The Canadian government has announced the introduction of tougher foreign income declaration requirements, as part of its crackdown on international tax evasion and so-called "aggressive” tax avoidance.
Canadians holding overseas property costing over C$100,000 will have to provide additional information to the Canada Revenue Agency (CRA).
Starting from the 2013 taxation year, they must use a revised Foreign Income Verification Statement (Form T1135) to state which foreign institution or entity holds funds for them outside of Canada. They must additionally hand over details of the specific country to which the foreign property relates, along with information on the income generated from that property.
This new law will impact immigrants who are still holding assets back home. In particular, this law has affected the Punjabi community in cities like Vancouver where many still own and generate income from lands back in India.

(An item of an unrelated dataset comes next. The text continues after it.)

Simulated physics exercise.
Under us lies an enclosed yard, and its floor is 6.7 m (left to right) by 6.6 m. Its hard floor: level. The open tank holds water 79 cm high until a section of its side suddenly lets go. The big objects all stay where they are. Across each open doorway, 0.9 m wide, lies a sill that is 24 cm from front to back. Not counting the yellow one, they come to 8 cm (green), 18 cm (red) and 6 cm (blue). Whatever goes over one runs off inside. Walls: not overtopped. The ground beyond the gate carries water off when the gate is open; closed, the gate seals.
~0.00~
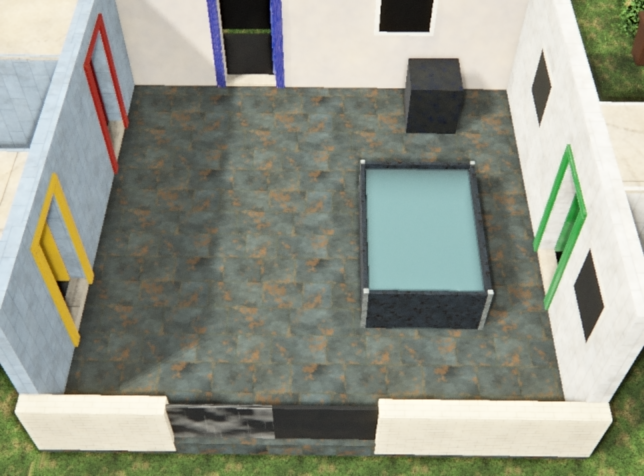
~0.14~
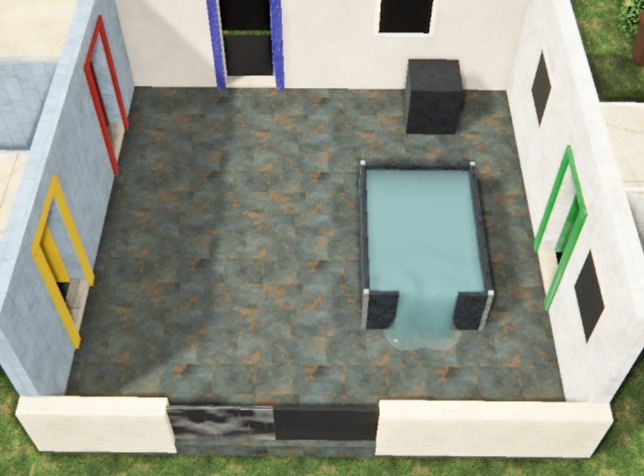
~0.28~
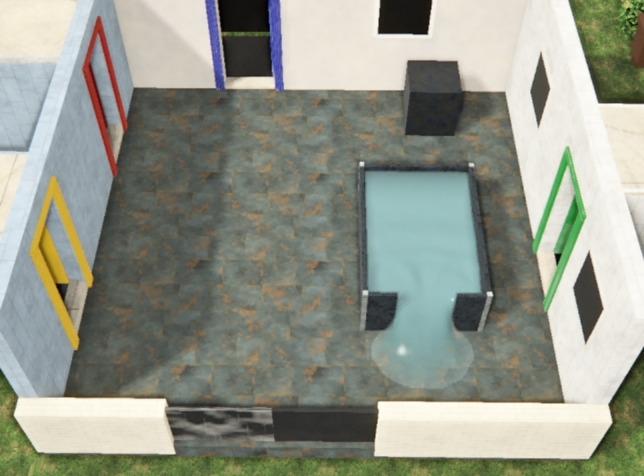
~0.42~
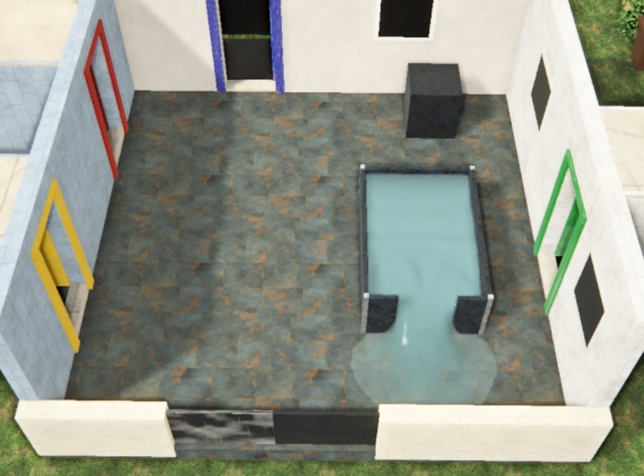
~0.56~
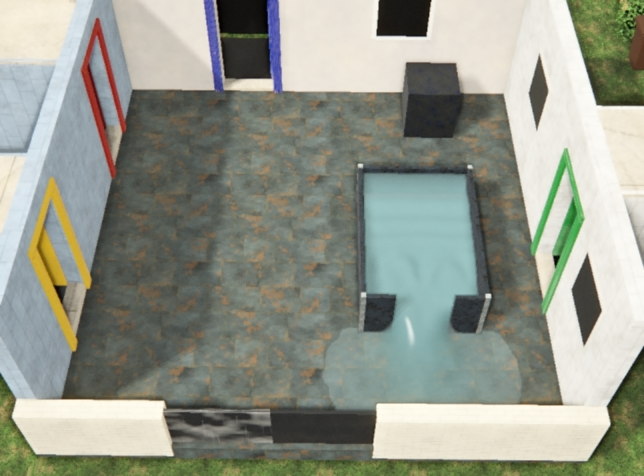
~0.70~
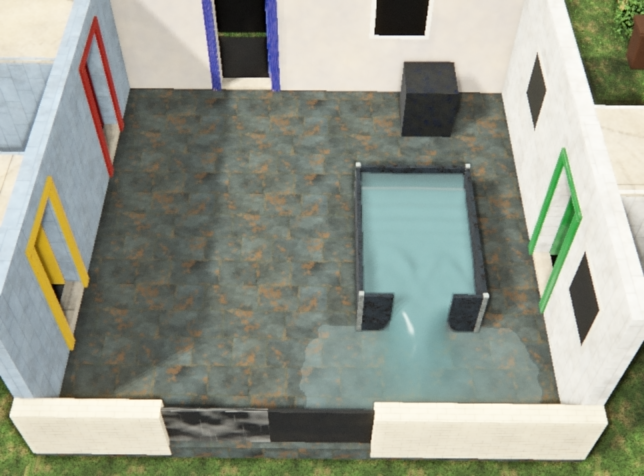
An enclosed yard with a mottled grey-green hard floor is seen from high above its low cream front wall, with the view almost steady. A red and a yellow doorway stand at left, a blue one at the back, a green one at right, and a dark block sits behind an open, dark-walled tank. The tank's near side opens in the middle, and pale blue water pours through the gap, fanning across the floor toward the front wall and spreading sideways.
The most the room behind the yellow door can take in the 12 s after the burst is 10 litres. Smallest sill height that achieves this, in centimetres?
12.5 cm.
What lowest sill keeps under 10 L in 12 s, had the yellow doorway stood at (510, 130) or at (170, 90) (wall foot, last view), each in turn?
Roughly 14.5 cm, then roughly 9.5 cm.
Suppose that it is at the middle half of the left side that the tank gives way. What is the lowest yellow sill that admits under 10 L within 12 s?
At least roughly 23 centimetres tall.
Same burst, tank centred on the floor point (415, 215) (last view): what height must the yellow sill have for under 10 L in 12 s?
Then roughly 12.0 cm.
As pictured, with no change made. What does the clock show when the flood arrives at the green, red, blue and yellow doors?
Green at 2.0 seconds, red at 4.0 seconds, blue at 6.0 seconds, yellow at 2.6 seconds.
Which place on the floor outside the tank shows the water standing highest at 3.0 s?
Check close to (551, 434).
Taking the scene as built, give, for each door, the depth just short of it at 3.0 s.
Lab note, cm: Green 7; red 0; blue 0; yellow 17.
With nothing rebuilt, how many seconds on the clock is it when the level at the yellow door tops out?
Near 3.2 seconds.
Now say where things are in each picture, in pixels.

The CRA is keen to stress that failure to report any income from domestic or foreign sources is illegal, and that it will actively pursue cases of non-compliance.

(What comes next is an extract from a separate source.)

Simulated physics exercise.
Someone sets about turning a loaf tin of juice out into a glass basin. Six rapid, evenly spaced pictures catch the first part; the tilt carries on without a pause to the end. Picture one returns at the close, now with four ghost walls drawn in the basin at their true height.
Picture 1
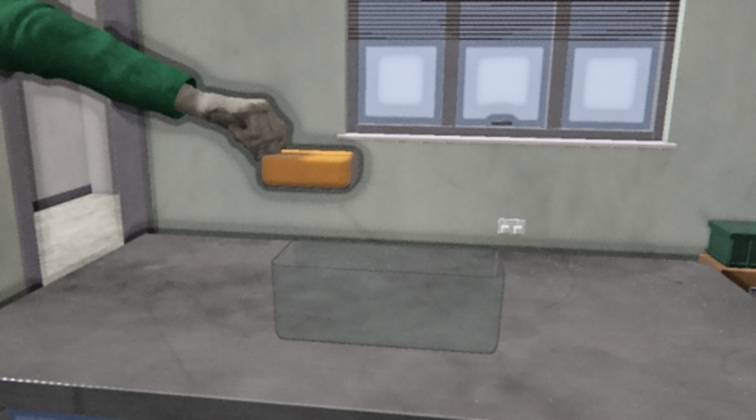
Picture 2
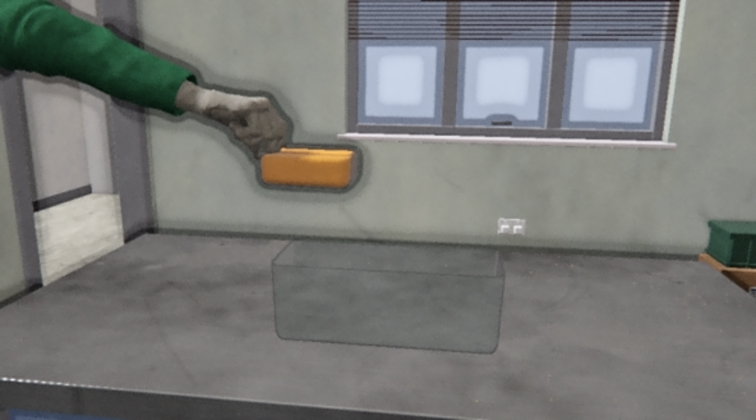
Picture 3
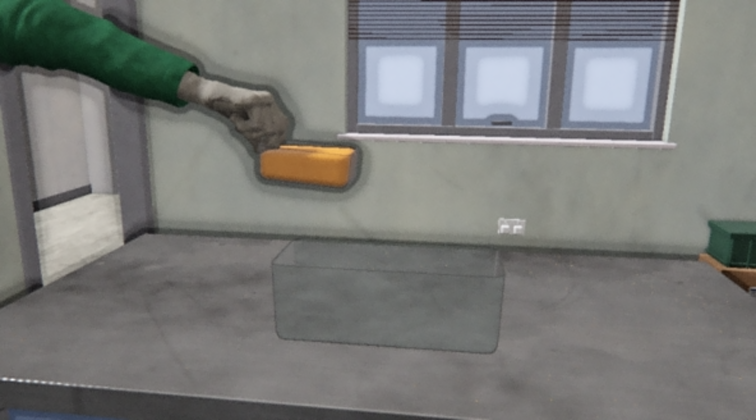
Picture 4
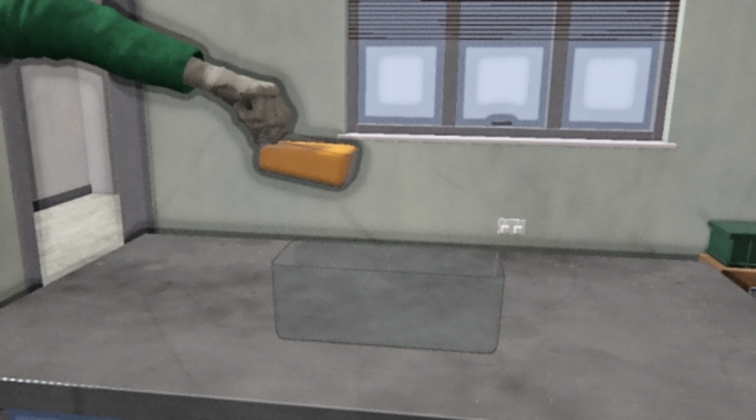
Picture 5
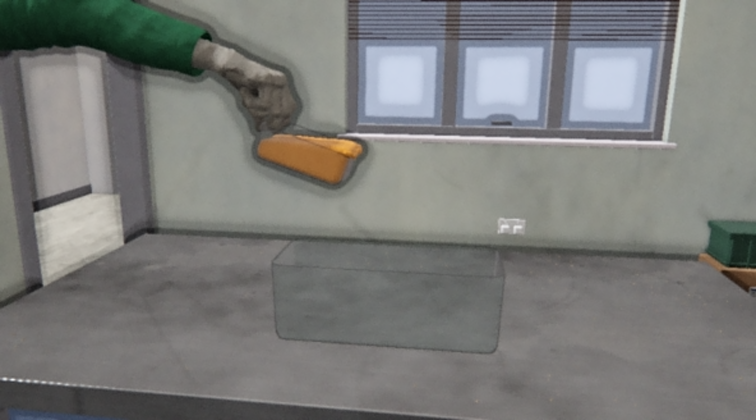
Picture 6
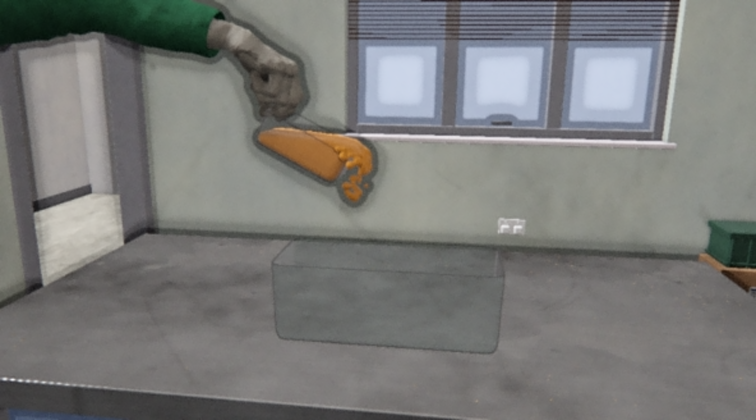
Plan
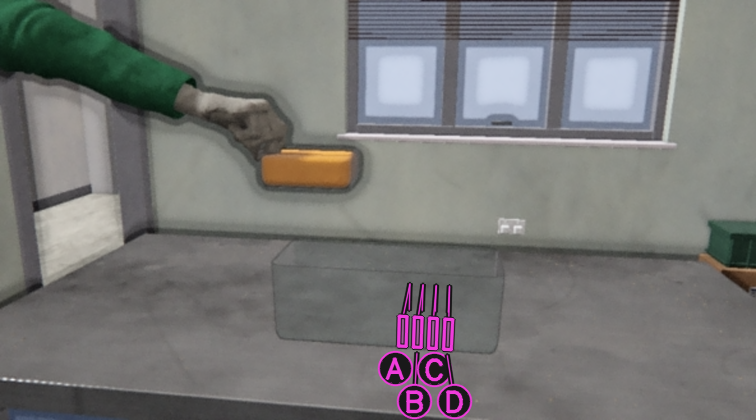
In a room with pale grey-green walls and a blind-covered window, a grey tabletop is seen from slightly above its front edge. A clear glass basin sits in the middle, a green box stands at the far right, and a green-sleeved arm reaches from the upper left, its gloved hand at an orange tin. The tin tilts steadily rightward until orange juice runs over its lip above the basin, while the camera stays still.
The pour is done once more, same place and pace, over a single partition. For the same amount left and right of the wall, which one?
It is B.
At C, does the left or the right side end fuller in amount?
More ends on the left.
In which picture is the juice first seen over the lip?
Picture 5.
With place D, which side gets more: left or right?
More ends on the left.
On the marked copy, A at (401, 351); B at (416, 353); C at (432, 354); D at (447, 355).
For place A, about 29 % ends left of the wall and 68 % right of it; 3 % is lost outside.
For place B, about 44 % ends left of the wall and 53 % right of it; 3 % is lost outside.
For place C, about 79 % ends left of the wall and 18 % right of it; 3 % is lost outside.
For place D, about 93 % ends left of the wall and 4 % right of it; 3 % is lost outside.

This foreign assets policy is part of the Finance Minister Jim Flaherty’s latest budget. It also proposes a three-year extension to the reassessment period for a tax year in cases of improper, late, or non-filing.
Launching the new T115, Parliamentary Secretary Cathy McLeod said: "The strengthened reporting requirements are just one example of the actions being taken by our Government to crack down on tax cheats. These measures are great news for hardworking Canadians who pay their fair share and bad news for those who may seek to cheat the system."
The Government is also seeking the mandatory reporting to the CRA of international electronic fund transfers over C$10,000.
This requirement will be coupled with reforms to the judicial process that will allow the CRA to obtain information from third parties, including banks. It is investing C$30million in these, and other, initiatives.